Happily the woman seems too dull or too ill to feel her own position. She moves as though in a dream—a dream undisturbed, for the buyers have almost ceased to regard her. Finally she is sold for forty-three dollars to a very old and infirm man.
"No slaves, no slaves," says the Atlas Moor impatiently: "and in the town they are slow to raise them." I want an explanation of this strange complaint.
"What do you mean when you say they are slow to raise them," I ask.
"In Marrakesh now," he explains, "dealers buy the healthiest slaves they can find, and raise as many children by them as is possible. Then, so soon as the children are old enough to sell, they are sold, and when the mothers grow old and have no more children, they too are sold, but they do not fetch much then."
This statement takes all words from me, but my informant sees nothing startling in the case, and continues gravely: "From six years old they are sold to be companions, and from twelve they go to the hareems. Prices are good—too high indeed; fifty-four dollars I must have paid this afternoon to purchase one, and when Mulai Mohammed reigned the price would have been twenty, or less, and for that one would have bought fat slaves. Where there is one caravan now, there were ten of old times."

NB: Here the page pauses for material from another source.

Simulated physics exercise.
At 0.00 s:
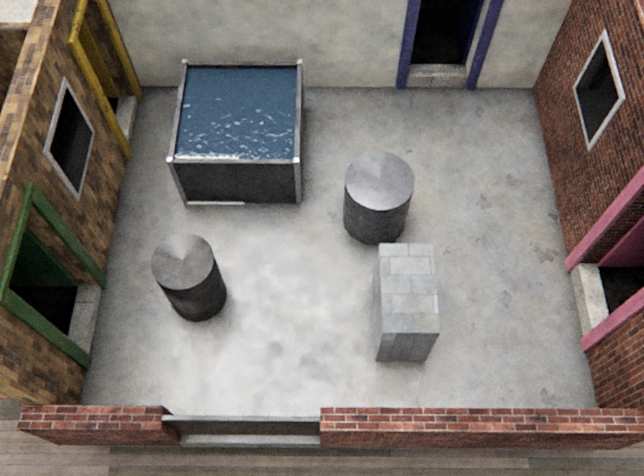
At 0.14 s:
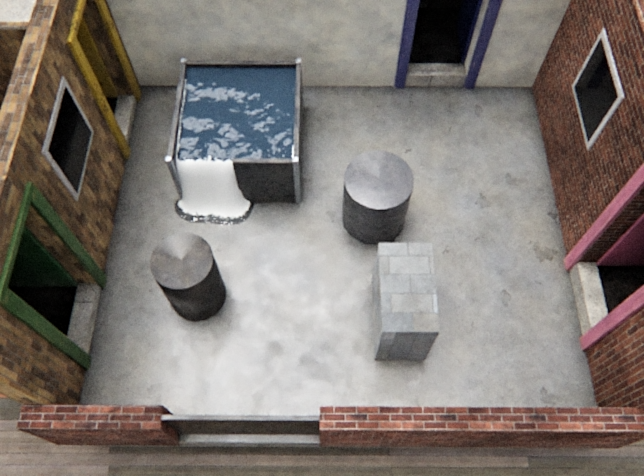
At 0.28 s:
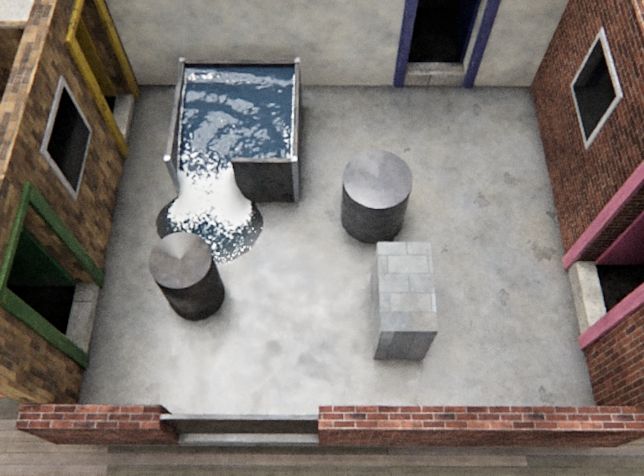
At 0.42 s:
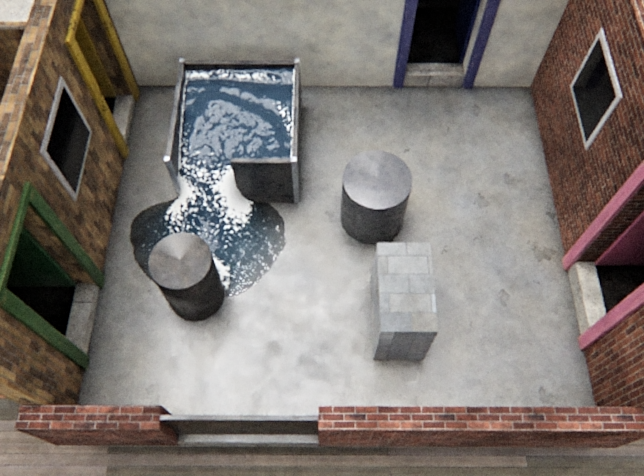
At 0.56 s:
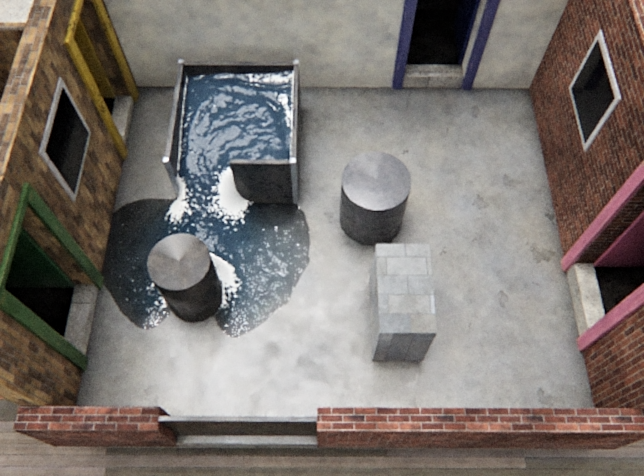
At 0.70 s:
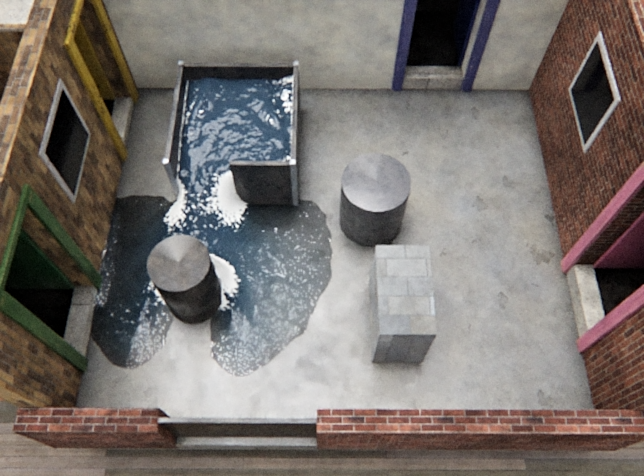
At the start, still water fills an open tank in a walled court with cylinders and a block standing on dry floor. Part of the tank's front wall gives way and water pours out, foaming around the nearer left cylinder, then spreads wide across the floor and reaches the green door at left.
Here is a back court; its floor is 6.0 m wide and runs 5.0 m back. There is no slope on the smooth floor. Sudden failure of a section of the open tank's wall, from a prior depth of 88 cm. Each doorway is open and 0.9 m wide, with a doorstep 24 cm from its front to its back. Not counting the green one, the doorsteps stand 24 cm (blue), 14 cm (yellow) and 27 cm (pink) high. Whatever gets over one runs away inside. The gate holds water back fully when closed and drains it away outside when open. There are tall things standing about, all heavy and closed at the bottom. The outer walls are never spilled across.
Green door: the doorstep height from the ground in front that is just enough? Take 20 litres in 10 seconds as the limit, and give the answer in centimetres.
30 cm.
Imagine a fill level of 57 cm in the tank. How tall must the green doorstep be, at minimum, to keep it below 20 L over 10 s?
Minimum height: Approx. 17 cm.
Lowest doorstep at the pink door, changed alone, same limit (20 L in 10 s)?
The pink one would have to be about 7.5 cm high.
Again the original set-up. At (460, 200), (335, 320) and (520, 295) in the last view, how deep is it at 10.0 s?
5, 5 and 6 cm, respectively.
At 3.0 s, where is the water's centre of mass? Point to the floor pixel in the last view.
(256, 261), roughly.
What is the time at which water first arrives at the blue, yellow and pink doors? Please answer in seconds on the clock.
The blue door at 6.0 seconds, the yellow door at 2.4 seconds, the pink door at 2.8 seconds.
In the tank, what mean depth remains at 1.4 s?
Average depth: Approx. 51 cm.
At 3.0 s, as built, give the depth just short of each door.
In cm: Blue 0, yellow 2, pink 7, green 20.
After 1.4 s water covers 30 % of the floor, deepest (50 cm) near (201, 266); 30 cm at the green door, 26 litres in over its 16 cm doorstep.
After 3.0 s water covers 55 % of the floor, deepest (38 cm) near (370, 333); 20 cm at the green door, 97 litres in over its 16 cm doorstep.
After 10.0 s water covers 95 % of the floor, deepest (11 cm) near (378, 185); 8 cm at the green door, 107 litres in over its 16 cm doorstep.
At the green door as built, the water arrived by 0.7 s and peaked near 31 cm at 1.2 s.
Run again over the same 10 s with other heights there, 33 litres in over 26.5 cm, 7 litres over 36 cm. The limit of 20 litres is kept from about 30 cm up.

Only three slaves now, and they must go back to their masters to be sent to the market on another day, for the sun is below the horizon, the market almost empty, and the guards will be gathering at the city gates. Two dilals make a last despairing promenade, while their companions are busy recording prices and other details in connection with the afternoon's business. The purchased slaves, the auctioneer's gaudy clothing changed for their own, are being taken to the houses of their masters. We who live within the city walls must hasten now, for the time of gate-closing is upon us, and one may not stay outside.

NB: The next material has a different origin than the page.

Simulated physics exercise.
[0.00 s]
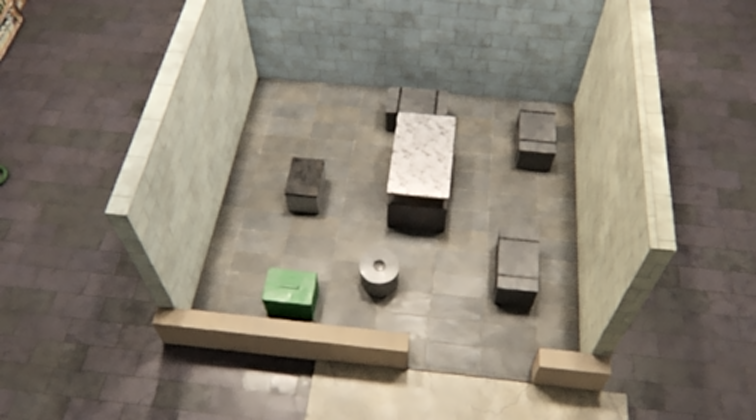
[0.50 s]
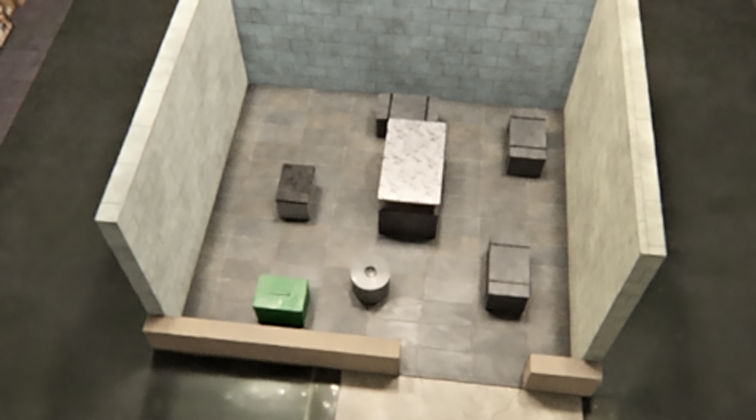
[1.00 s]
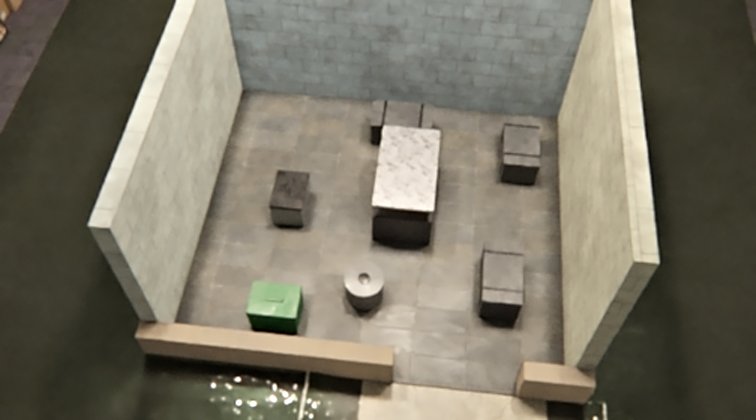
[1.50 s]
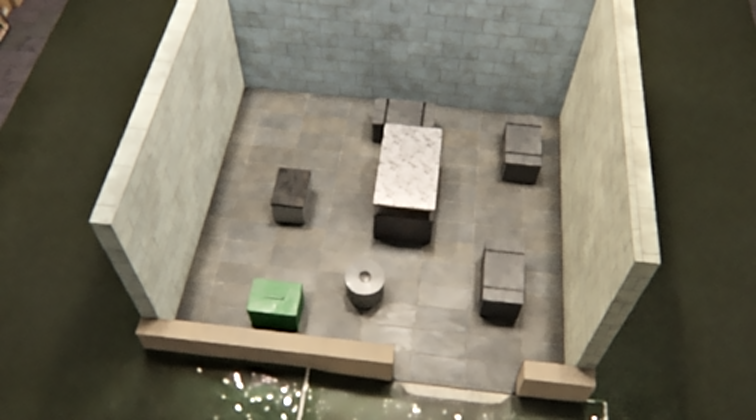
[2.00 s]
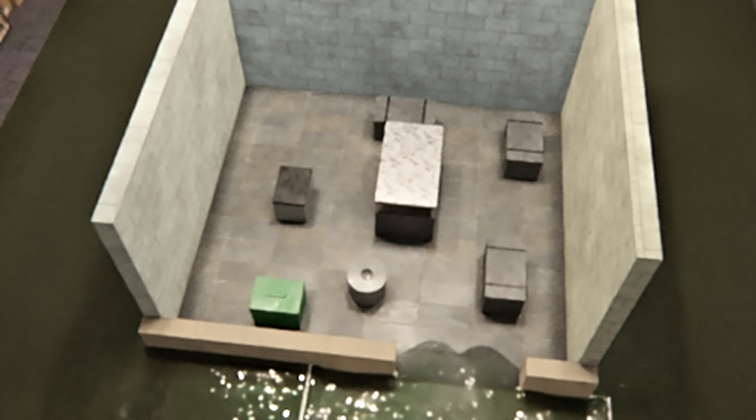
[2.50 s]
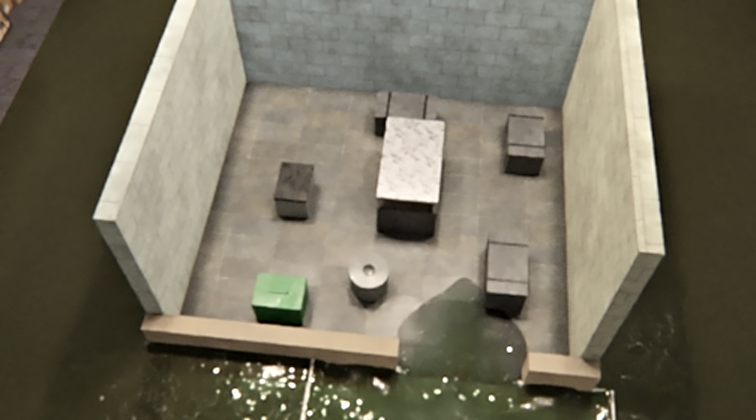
Ground-floor office seen from above, dark water spreading around its walls, then entering through the front gap while the furnishings stay still.
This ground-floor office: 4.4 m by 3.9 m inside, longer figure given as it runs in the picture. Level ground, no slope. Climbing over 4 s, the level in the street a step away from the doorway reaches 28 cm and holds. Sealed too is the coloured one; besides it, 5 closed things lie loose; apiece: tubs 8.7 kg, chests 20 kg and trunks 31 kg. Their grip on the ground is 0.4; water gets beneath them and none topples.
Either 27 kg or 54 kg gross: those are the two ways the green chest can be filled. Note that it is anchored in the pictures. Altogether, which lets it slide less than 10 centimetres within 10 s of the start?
Lighter.
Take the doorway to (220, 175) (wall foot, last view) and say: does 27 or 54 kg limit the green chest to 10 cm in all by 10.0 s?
Then the lighter mass works.
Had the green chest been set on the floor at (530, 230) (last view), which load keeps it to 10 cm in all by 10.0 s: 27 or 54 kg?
Looking at the loads, neither keeps it.
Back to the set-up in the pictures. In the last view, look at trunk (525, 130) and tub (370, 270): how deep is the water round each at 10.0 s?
12 and 5 cm.
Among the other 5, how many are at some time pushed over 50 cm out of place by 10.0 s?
The total is 4.
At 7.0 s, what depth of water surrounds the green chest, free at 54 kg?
Something like 2 centimetres.
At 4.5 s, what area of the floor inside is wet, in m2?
Close to 7.0 m2, I'd say.
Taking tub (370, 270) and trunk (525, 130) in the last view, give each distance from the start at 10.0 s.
50 cm and 250 cm respectively.
After 3.5 s the green chest would be 0 cm from its start with 27 kg and 0 cm from its start with 54 kg; 0 cm of water round it then.
After 4.5 s the green chest would be 0 cm from its start with 27 kg and 0 cm from its start with 54 kg; 0 cm of water round it then.
After 7.0 s the green chest would be 0 cm from its start with 27 kg and 0 cm from its start with 54 kg; 2 cm of water round it then.
After 10.0 s the green chest would be 0 cm from its start with 27 kg and 0 cm from its start with 54 kg; 6 cm of water round it then.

It has been a great day. Many rich men have attended personally, or by their agents, to compete for the best favoured women of the household of the fallen kaid, and prices in one or two special cases ran beyond forty pounds (English money), so brisk was the bidding.
Outside the market-place a country Moor of the middle class is in charge of four young boy slaves, and is telling a friend what he paid for them. I learn that their price averaged eleven pounds apiece in English currency—two hundred and eighty dollars altogether in Moorish money, that they were all bred in Marrakesh by a dealer who keeps a large establishment of slaves, as one in England might keep a stud farm, and sells the children as they grow up. The purchaser of the quartette is going to take them to the North. He will pass the coming night in a fandak, and leave as soon after daybreak as the gates are opened. Some ten days' travel on foot will bring him to a certain city, where his merchandise should fetch four hundred dollars. The lads do not seem to be disturbed by the sale, or by thoughts of their future, and the dealer himself seems to be as near an approach to a commercial traveller as I have seen in Morocco. To him the whole transaction is on a par with selling eggs or fruit, and while he does not resent my interest, he does not pretend to understand it.
From the minaret that overlooks the mosque the mueddin calls for the evening prayer; from the side of the Kutubia Tower and the minaret of Sidi bel Abbas, as from all the lesser mosques, the cry is taken up. Lepers pass out of the city on their way to Elhara; beggars shuffle off to their dens; storks standing on the flat house-tops survey the familiar scene gravely but with interest. Doubtless the dilals and all who sent their slaves to the market to be sold this afternoon will respond to the mueddins' summons with grateful hearts, and Sidi bel Abbas, patron saint of Red Marrakesh, will hardly go unthanked.